4.7 Koelslang (optie: CC)
LET OP
Reductorschade door oververhitting
•
Stel de aandrijving pas in bedrijf, nadat de koelslang op het koelcircuit is aangesloten en het
koelcircuit is ingeschakeld.
Bij vorstgevaar moet er tijdig een geschikt antivriesmiddel aan het koelwater worden toegevoegd.
Het koelmiddel moet een thermisch vermogen hebben dat vergelijkbaar is met dat van water.
•
Specifieke warmtecapaciteit van water bij 20°C: c = 4,18 kJ/kgK
De aanbevolen koelvloeistof is schoon, luchtbellenvrij proceswater zonder bezinkende stoffen. De
waterhardheid moet tussen 1°dH en 15°dH liggen, de pH-waarde tussen pH 7,4 en pH 9,5. Aan het
koelwater mogen geen agressieve vloeistoffen worden toegevoegd!
De koelmiddeldruk mag 8 bar niet overschrijden. Het verdient aanbeveling om aan de koelmiddelinlaat
een drukverlager te monteren, om schade door een te hoge druk te voorkomen.
De benodigde hoeveelheid koelmedium is afhankelijk van de grootte van de koelslang. Afhankelijk van
de behuizingsaansluiting gelden de volgende debieten:
•
Aansluitdoorsnede G3/8": 5 l/min
•
Aansluitdoorsnede G1/2": 10 l/min.
Overschrijd de koelmedium-inlaattemperatuur van 20 °C niet. Alleen in individuele gevallen kan de
inlaattemperatuur van het koelmedium volgens de opdrachtdocumentatie hoger liggen. Neem bij een
afwijkende inlaattemperatuur van het koelmedium de door Getriebebau NORD beschikbaar gestelde
speciale documentatie in acht of neem contact op met Getriebebau NORD.
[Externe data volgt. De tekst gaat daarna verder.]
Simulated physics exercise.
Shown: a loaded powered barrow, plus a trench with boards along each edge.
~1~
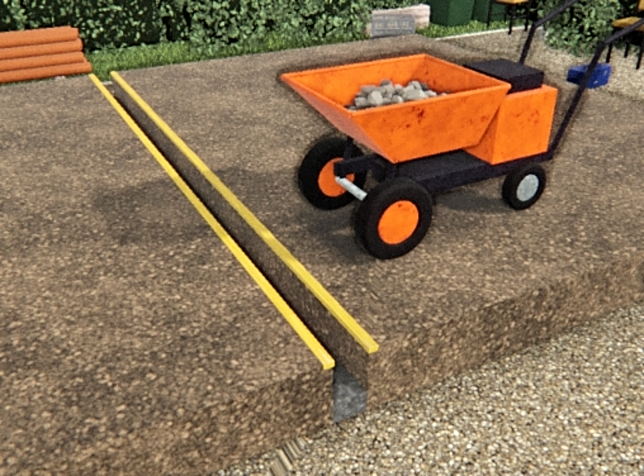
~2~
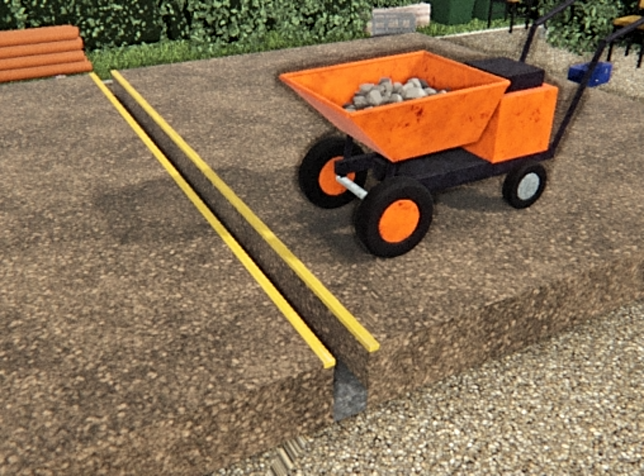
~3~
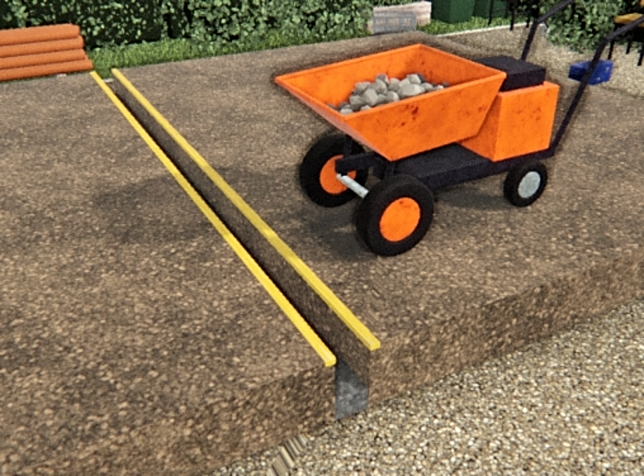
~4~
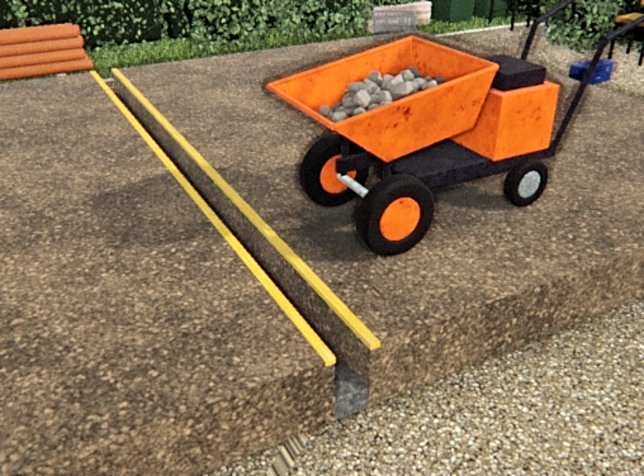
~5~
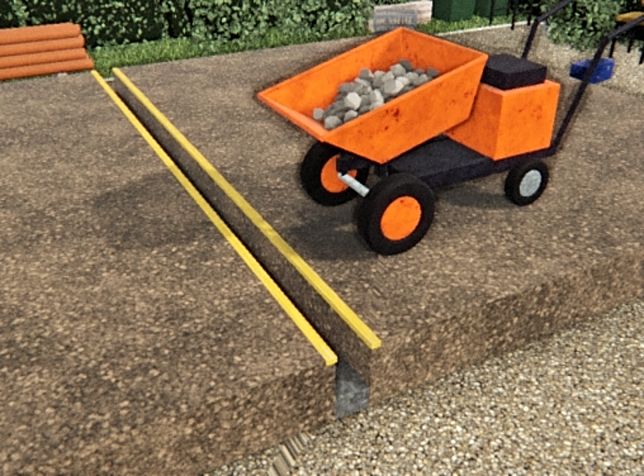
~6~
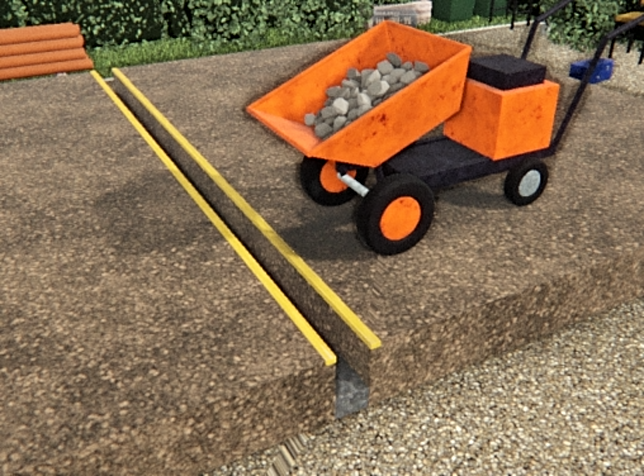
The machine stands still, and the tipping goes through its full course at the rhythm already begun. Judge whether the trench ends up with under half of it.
It ends up with under half.
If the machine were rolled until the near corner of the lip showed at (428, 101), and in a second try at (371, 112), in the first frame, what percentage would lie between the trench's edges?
40 % and 60 %.
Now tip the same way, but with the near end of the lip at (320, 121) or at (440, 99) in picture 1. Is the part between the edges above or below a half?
Respectively: A smaller portion, a smaller portion.
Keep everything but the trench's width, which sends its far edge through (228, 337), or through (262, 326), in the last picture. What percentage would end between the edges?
In order: Near 100, then 80 percent.
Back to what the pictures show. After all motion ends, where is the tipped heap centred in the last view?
Somewhere around (202, 261) in the final view.
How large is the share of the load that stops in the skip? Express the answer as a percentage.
My estimate is about 40 per cent.
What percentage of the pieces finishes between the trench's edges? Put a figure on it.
Roughly 5 %.
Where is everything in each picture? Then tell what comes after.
The first frame shows lip of the skip at (351, 115), level; top of the load at (406, 101), broken stones; first edge of the trench at (335, 306); far edge at (293, 320), the trench under half as wide as the skip, and about as deep as wide.
The second frame shows lip of the skip at (349, 116), tipped barely; top of the load at (406, 99).
The third frame shows lip of the skip at (343, 119), tipped barely; top of the load at (395, 100).
The fourth frame shows lip of the skip at (334, 127), tipped a little; top of the load at (409, 89).
The fifth frame shows lip of the skip at (323, 138), tipped clearly; top of the load at (400, 85).
The sixth frame shows lip of the skip at (310, 154), tipped clearly; top of the load at (400, 87); first edge of the trench at (337, 302); far edge at (295, 316).
Soon, skip tipped steeply; all in the skip.
A while on, skip tipped right over; about two thirds in the skip; a stray few in or heaped over the trench; about a third beyond it.
Towards the end, skip tipped right over; about a third in the skip; a small part in or heaped over the trench; about half beyond it.
Finally, skip tipped right over; about a third in the skip; a small part in or heaped over the trench; about half beyond it.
De temperatuur en het debiet van het koelwater moeten worden gecontroleerd en gewaarborgd. Als de
toegestane temperatuur wordt overschreden, moet de aandrijving worden stilgelegd.
Informatie
Met een warmtehoeveelheidsregelaar in de koelwatertoevoer kan de hoeveelheid koelwater aan de
daadwerkelijke behoeften worden aangepast.